Mestizaje, yuxtaposición de culturas o inmigración a gran escala son fenómenos reales y no meras expectativas o temores, como escribe con razón B. Parekh. Pregunta habitual en los foros internacionales. ¿Qué hacen ustedes en España? Respuesta, sólo para nosotros: en el mejor de los casos, mirar para otro lado. En tiempos de bonanza, discreta demagogia de buen tono progresista. Cuando vengan mal dadas, llegará la hora del populismo intransigente, al amparo de los prejuicios al uso. Es imposible escarmentar en cabeza ajena, pero todavía es el momento de exigir, a los que llegan y a los que ya estamos. Por supuesto, en materia de legalidad, de comportamiento digno o de derechos y deberes laborales. En lo que ahora importa, en la educación y práctica obligatoria de los principios de una sociedad abierta. Las «madrasas» financiadas con los dólares del petróleo son la fuente del radicalismo islamista. Al-Andalus es un bocado muy apetitoso, como nos recuerda Al Qaida de vez en cuando mientras nosotros planeamos las vacaciones y acaso discutimos sobre naciones sedicentes. Esta vez el conflicto árabe-israelí va más en serio, si cabe. Ya sabemos a quién prefiere el Gobierno. Losespañoles -antes o después del drama humanitario- no está tan claro, si es que algo nos importa por estas fechas más allá del recuento de los días de libranza.

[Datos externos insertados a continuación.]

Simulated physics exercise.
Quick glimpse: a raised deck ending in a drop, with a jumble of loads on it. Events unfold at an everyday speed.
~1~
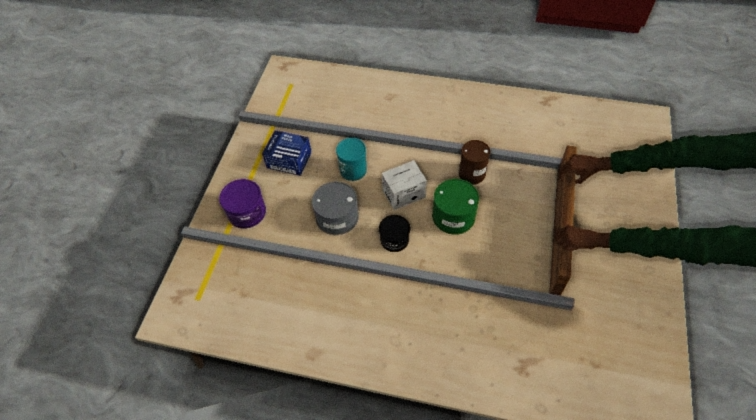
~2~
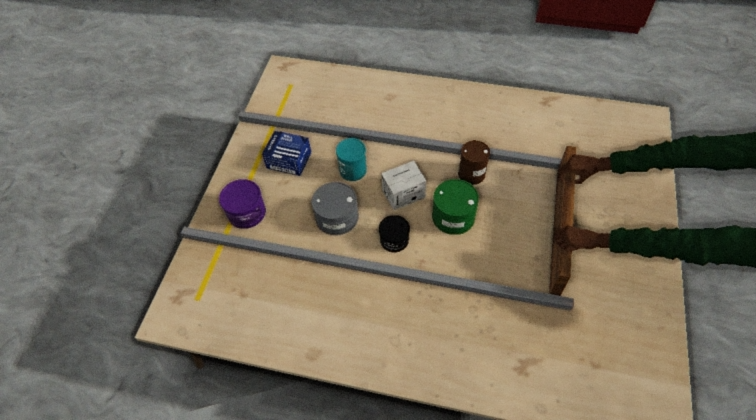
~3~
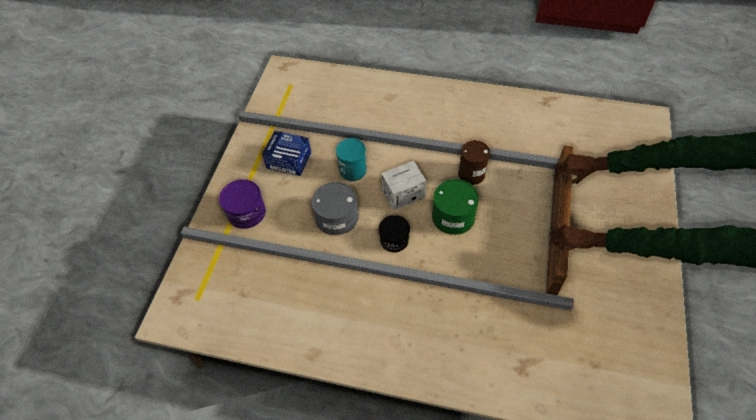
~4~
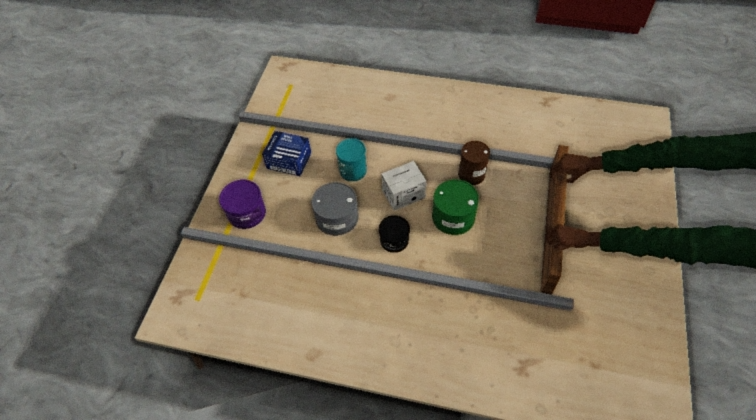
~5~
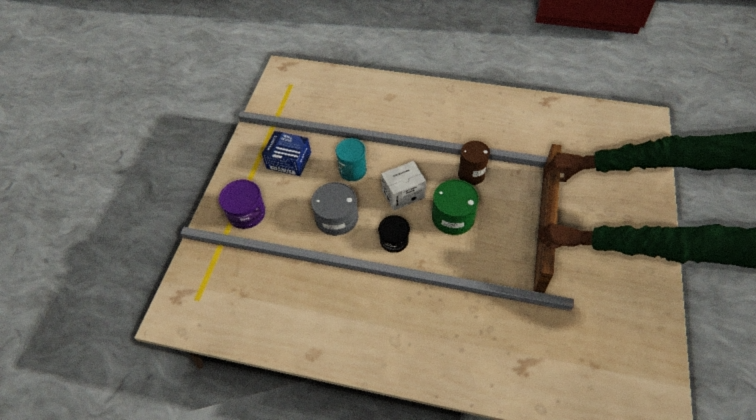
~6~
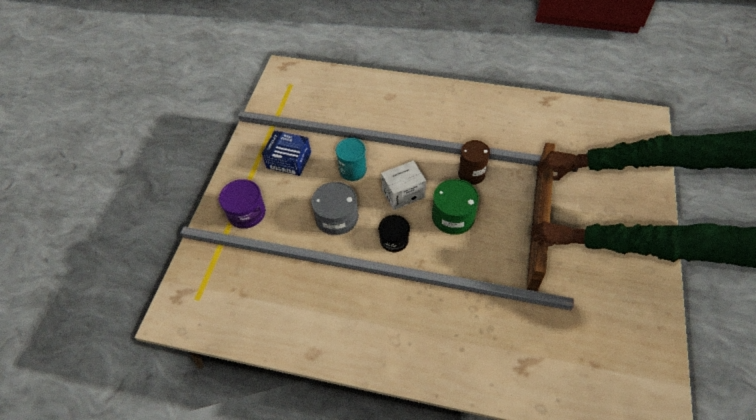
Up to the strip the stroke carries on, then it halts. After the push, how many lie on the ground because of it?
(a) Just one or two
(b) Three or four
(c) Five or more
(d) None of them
Option b: Three or four.
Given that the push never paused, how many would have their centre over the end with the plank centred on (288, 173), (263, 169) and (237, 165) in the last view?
Counts per position: 1 / 2 / 5.
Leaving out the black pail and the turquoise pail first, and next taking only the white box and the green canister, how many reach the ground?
The count is 2 in one try and 2 in the other, in that order.
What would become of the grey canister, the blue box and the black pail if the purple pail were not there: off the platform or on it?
Obs.: Grey canister does drop, blue box does drop, black pail is not lost.
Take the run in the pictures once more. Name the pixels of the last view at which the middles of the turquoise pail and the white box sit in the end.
Turquoise pail: About (229, 120); white box: About (225, 146).
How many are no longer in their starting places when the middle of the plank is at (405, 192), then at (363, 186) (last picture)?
The first number is 5, the next one 6.
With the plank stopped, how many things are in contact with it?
That would be 3 of them.
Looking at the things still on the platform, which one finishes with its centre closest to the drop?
It's the turquoise pail that is foremost.
Early on, none off yet; purple pail at rest near (243, 204); blue box at rest near (287, 153); grey canister at rest near (335, 209).
A while later, none off yet; purple pail moving near (240, 204); blue box travelled a little near (278, 150); grey canister travelled about its own width near (281, 209).
Finally, the number that fall off is three or four; lost, grey canister, blue box and purple pail.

Cerca de cien mil alumnos quieren recibir clases según la doctrina del Islam . ¿Qué les van a enseñar? Incluso en su versión más suave, el Corán predica la segregación excluyente. ¿Podemos hablar claro? Occidente ha creado la civilización menos injusta de la historia: democracia constitucional, economía de mercado, sociedad de clases medias. Intenta liberar al ser humano de la temible herencia del fanatismo, siempre dispuesto a regresar. Pero no hay que ser ingenuos: ¿se ha ido alguna vez?